Treize ans après l’annonce par le président Alassane Ouattara du bitumage de l’axe Guiglo-Taï, l’attente reste insoutenable pour les habitants. La ville de Taï, chef-lieu du département du même nom dans la région du Cavally, se retrouve aujourd’hui quasi isolée du reste du pays. Les routes, dégradées par les pluies récurrentes, sont devenues impraticables, paralysant l’économie locale et plongeant les populations dans le désarroi.

L’axe Guiglo-Taï, long de 85 km, est devenu un véritable calvaire pour les usagers. Les transporteurs mettent souvent deux à trois jours, voire jusqu’à deux semaines, pour effectuer le trajet, à cause de camions embourbés ou de véhicules en panne bloquant la route dans des zones marécageuses. Les points critiques entre les villages de Daobly et Sacré, notamment à environ 25 km de Taï, sont devenus infranchissables. Depuis des semaines, des camions-citernes, ambulances, corbillards et véhicules de transport attendent désespérément le rétablissement de la circulation.
Face à cette situation dramatique, les populations ne savent plus à quel saint se vouer. Tahi Roland, un habitant de Zagné, confie : « Le Président Ouattara est un homme de parole. Nous soutenons sa vision de développement, mais notre route reste un chantier oublié. » Il appelle les plus hautes autorités à agir d’urgence. Le bitumage de l’axe Guiglo-Taï-Tabou, corridor stratégique vers le Libéria, avait été promis en août 2023 par le chef de l’État lors de sa visite dans le Cavally.

Pourtant, cette zone frontalière regorge de richesses agricoles et touristiques, dont les populations ne profitent guère. L’enclavement freine l’écoulement des produits vivriers, fait grimper les prix des denrées et nourrit l’insécurité. Les coupeurs de route profitent du mauvais état des voies pour multiplier les attaques. En parallèle, les atouts touristiques du parc national de Taï restent inexploités, faute d’accessibilité.
Le maire de Taï, Hyppolite Bayalla, se dit à bout. Contraint d’intervenir sur des tronçons critiques avec les maigres ressources de la mairie, il s’appuie parfois sur le soutien de la ministre Anne Désirée Ouloto, présidente du Conseil régional. « Nous faisons ce que nous pouvons, mais seule l’État peut offrir une solution durable », plaide-t-il. Il interpelle le président Ouattara : « Le chef de l’État a transformé la région en matière d’électrification, nous croyons qu’il tiendra aussi cette promesse pour la route. »

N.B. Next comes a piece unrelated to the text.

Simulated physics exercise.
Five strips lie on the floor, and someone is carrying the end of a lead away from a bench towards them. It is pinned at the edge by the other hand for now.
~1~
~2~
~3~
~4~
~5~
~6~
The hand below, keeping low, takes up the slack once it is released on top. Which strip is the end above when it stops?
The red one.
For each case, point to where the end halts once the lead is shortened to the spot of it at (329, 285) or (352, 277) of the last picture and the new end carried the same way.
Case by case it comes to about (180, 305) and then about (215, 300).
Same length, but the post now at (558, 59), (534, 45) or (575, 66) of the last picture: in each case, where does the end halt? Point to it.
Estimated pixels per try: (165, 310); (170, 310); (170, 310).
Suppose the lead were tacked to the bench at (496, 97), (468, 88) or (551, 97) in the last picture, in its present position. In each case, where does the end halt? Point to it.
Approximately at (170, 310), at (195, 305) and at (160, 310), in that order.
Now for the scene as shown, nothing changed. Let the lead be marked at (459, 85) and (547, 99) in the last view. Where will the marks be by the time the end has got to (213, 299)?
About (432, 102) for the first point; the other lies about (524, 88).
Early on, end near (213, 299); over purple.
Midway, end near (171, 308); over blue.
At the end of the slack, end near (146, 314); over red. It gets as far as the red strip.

Il faut rappeler que depuis 2011, le taux d’électrification du département de Taï est passé de 0 à 100 %, avec les 22 villages désormais connectés au réseau national. Mais pour les populations, l’heure est venue de franchir un autre cap : la désenclaver le département. Elles en appellent au ministre Amedé Kouakou, à la ministre d’État Anne Ouloto, ainsi qu’au gouverneur du District des Montagnes, Albert Flindé.
À quand la fin du supplice pour les habitants de Taï ? Le développement ne peut être complet sans des routes praticables. Les regards sont désormais tournés vers Abidjan, dans l’attente du lancement effectif des travaux tant attendus. Vivement le bitume pour redonner espoir à toute une région.